Employed hands do not like scrubbing dishes. Hands which have been at work all day, filing reports, high-fiving bosses, spanking the water cooler to confirm the water level… those hands stiffen up when confronted with dirty sufurias.

Learned fingers are just as averse to scrubbing dishes. Fingers which have thumbed through dissertations, which have caressed graduation gowns and closed around crisp postgraduate degrees. Those fingers struggle to figure out the contours of steel wool vis-a-vis shiny utensils.

And so the debate often begins. One party feels they have been hard at work in an office all day, and that having had to deal with a mountain of files and documents, it is too much to ask them to contend with a tower of spoons and plastic bowls.

The other party then counters with the assertion that availability does not equate idleness. Just because they were not sat at a desk all day does not mean they were not working. Home is the new office, have they not heard that?

The real issue, of course, is the subconscious tendency to disparage that task as being lowly. The declaration, often unsaid, that rinsing forks is a job beneath me. The subsequent logic that making your partner do it means you think them beneath you, and their job more menial than yours. You have just closed a case worth millions of shillings, and someone wants you to go toe to toe with the pan that cooked fish?

And that’s before you start asking what the feminist manifesto says about it. What does it mean for a woman to do dishes, while the man sulks at a screen somewhere in the house? Where did all the good men go, if a woman can be fighting spoons for 30 minutes while he just ambles about the house scratching his bottom? Does he not know spoons fight back when you rinse them? What else will he expect her to do? Cook for him? Feed his children?

As long as the title of ‘breadwinner’ is debatable, no one will be rushing to soak dishes. Back in the day, it seemed like a no-brainer that the person putting bread on the table would be spared the kitchen tasks. One person provided the food, the other person cooked it. Simple. Straightforward. But then everyone started rushing to win bread. Something about doing better what a man can do. Something about a woman’s place. Which is all very well, except that the goldrush did not pause long enough to initiate a conversation on who would then be responsible for keeping the home.
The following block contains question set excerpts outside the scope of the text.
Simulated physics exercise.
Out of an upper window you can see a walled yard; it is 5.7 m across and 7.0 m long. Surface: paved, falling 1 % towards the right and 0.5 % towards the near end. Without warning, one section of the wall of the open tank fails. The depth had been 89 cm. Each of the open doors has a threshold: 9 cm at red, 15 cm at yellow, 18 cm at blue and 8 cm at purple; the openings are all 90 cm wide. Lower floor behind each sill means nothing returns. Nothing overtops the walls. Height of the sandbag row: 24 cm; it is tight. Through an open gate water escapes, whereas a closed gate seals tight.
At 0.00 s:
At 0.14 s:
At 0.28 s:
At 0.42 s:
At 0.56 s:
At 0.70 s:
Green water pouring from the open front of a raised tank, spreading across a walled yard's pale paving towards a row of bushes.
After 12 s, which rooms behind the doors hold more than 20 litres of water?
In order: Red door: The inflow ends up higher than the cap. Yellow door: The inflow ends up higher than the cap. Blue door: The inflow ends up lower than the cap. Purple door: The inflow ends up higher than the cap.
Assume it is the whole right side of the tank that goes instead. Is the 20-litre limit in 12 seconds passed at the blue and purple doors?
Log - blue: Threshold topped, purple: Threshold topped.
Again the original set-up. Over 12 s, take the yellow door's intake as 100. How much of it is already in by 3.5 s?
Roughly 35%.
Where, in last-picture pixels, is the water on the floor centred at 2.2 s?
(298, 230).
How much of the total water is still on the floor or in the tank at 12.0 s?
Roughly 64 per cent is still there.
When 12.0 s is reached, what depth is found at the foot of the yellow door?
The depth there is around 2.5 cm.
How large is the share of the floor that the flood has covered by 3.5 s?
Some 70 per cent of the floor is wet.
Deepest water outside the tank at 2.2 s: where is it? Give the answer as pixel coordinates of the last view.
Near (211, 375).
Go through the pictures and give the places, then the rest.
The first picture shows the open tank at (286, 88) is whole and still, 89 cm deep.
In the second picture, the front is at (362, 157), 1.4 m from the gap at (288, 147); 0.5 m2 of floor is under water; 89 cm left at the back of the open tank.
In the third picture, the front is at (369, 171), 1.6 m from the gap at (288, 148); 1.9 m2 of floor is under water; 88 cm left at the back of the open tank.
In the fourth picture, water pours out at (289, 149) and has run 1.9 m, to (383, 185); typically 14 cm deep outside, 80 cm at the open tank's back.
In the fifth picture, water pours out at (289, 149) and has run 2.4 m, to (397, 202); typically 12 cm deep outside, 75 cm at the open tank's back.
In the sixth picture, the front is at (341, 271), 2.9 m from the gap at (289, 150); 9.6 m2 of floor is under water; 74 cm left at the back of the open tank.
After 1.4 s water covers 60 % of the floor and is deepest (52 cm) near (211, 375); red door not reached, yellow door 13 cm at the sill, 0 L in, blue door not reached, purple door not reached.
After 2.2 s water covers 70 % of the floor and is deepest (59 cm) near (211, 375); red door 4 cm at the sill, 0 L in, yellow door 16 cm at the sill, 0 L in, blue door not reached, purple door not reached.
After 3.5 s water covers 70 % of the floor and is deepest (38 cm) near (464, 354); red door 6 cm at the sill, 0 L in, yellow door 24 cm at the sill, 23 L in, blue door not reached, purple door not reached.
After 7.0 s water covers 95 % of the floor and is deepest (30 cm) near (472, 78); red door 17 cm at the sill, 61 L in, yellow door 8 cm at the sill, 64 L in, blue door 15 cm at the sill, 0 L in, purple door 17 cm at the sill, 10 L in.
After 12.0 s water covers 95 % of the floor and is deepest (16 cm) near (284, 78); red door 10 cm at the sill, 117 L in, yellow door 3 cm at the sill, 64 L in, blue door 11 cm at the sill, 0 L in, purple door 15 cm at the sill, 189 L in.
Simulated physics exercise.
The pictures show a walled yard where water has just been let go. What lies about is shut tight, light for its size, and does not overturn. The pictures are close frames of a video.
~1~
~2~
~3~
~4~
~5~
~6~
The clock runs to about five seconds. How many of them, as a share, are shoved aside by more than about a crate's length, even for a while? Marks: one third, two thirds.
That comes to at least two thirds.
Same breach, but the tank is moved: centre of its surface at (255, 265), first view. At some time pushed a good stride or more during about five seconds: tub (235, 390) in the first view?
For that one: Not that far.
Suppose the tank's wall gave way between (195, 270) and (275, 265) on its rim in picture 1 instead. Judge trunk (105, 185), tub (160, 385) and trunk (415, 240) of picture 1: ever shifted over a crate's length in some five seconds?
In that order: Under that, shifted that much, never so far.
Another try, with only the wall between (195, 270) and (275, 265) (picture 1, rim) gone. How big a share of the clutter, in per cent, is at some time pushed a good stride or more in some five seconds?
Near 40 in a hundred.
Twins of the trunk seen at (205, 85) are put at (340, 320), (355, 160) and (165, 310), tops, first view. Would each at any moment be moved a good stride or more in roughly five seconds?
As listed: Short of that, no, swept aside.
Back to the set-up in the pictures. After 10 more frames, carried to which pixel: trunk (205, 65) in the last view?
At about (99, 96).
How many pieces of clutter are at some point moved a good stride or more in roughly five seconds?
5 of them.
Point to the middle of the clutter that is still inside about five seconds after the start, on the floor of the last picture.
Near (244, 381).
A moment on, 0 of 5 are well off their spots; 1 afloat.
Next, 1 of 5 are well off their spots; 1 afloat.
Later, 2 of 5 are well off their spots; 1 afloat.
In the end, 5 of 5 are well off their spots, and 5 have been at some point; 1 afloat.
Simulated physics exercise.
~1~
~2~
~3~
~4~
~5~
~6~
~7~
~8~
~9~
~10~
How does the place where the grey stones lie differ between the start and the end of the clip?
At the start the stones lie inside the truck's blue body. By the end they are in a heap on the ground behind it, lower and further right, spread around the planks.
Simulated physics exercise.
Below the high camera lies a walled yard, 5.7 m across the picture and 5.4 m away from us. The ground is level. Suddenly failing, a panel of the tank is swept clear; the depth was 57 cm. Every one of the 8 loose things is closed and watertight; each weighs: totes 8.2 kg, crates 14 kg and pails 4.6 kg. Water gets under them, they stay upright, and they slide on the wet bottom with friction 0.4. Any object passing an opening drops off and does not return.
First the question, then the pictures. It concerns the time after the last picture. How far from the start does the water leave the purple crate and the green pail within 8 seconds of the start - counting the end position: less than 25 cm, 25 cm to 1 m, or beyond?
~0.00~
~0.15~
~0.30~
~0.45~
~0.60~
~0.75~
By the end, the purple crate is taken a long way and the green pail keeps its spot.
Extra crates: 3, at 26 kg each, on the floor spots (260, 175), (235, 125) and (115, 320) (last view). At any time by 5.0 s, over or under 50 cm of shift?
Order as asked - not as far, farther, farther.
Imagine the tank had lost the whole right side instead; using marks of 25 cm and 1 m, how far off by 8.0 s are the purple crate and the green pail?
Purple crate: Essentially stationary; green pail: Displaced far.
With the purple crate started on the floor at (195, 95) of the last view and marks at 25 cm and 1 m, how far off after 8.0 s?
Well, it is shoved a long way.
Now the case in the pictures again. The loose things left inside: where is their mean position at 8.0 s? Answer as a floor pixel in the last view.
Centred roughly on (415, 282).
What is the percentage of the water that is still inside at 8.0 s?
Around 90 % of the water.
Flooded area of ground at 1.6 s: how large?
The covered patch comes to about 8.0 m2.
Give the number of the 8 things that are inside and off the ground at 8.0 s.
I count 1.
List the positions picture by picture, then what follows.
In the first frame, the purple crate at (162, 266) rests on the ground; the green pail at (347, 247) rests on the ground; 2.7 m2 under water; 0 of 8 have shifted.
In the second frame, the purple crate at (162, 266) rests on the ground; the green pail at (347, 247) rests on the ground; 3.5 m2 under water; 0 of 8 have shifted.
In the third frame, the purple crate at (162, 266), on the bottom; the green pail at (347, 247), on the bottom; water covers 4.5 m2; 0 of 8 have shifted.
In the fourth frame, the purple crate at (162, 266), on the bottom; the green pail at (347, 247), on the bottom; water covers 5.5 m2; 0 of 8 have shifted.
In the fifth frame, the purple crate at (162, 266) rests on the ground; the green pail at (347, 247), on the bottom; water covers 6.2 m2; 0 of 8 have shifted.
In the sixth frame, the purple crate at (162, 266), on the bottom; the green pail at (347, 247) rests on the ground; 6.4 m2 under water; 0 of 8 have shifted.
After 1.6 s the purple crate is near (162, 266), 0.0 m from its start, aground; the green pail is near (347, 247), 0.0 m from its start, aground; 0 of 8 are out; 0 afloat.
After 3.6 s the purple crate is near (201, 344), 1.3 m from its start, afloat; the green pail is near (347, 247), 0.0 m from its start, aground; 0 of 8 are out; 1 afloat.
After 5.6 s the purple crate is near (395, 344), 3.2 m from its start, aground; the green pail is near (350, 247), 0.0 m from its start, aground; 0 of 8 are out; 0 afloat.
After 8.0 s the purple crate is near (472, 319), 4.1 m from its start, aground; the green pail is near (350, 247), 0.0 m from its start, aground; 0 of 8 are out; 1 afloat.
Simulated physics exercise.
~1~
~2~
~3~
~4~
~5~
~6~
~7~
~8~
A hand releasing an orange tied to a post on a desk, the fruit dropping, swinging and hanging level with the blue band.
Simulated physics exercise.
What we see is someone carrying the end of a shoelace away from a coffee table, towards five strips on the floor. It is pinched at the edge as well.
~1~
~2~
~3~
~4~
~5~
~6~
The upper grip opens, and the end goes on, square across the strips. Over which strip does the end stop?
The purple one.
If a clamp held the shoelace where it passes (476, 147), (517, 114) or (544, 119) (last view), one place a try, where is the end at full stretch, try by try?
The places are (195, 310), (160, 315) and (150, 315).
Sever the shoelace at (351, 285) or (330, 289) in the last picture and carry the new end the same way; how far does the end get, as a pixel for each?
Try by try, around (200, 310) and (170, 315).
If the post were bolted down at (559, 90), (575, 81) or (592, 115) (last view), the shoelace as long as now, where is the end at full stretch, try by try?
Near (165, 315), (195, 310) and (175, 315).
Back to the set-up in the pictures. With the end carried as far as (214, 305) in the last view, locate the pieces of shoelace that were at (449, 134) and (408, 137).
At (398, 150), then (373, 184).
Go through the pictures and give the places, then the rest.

If the solution seems glaring to you, then you underestimate just how quickly a degree or a great job swells the head.

Why not just take turns doing the dishes, you ask, snorting with derision. Why not have a duty rota? How about flipping a coin? Heck, you can hire a maid who will do the dishes!

Well, duty rotas are for people who don’t have random Zoom meetings with billionaire investors at 6am. Flipping a coin means there is a chance you’ll lose. Hiring a maid is just providing your husband with a sympathetic ear, and everyone knows how that sympathy can spread to other body parts very quickly.

So, who does the dishes?

In a household of highly-learned, very salaried folks who are always running around doing important things, who rolls up the sleeves and takes on the mountain of dishes?

It seems to me the only practical solution is to use up all the dishes, throw them out and just buy a new set every time you need to use them again. Either that, or sit your partner down before moving in with them and have a practical conversation about domestic tasks.

For the record, I’m all for the former.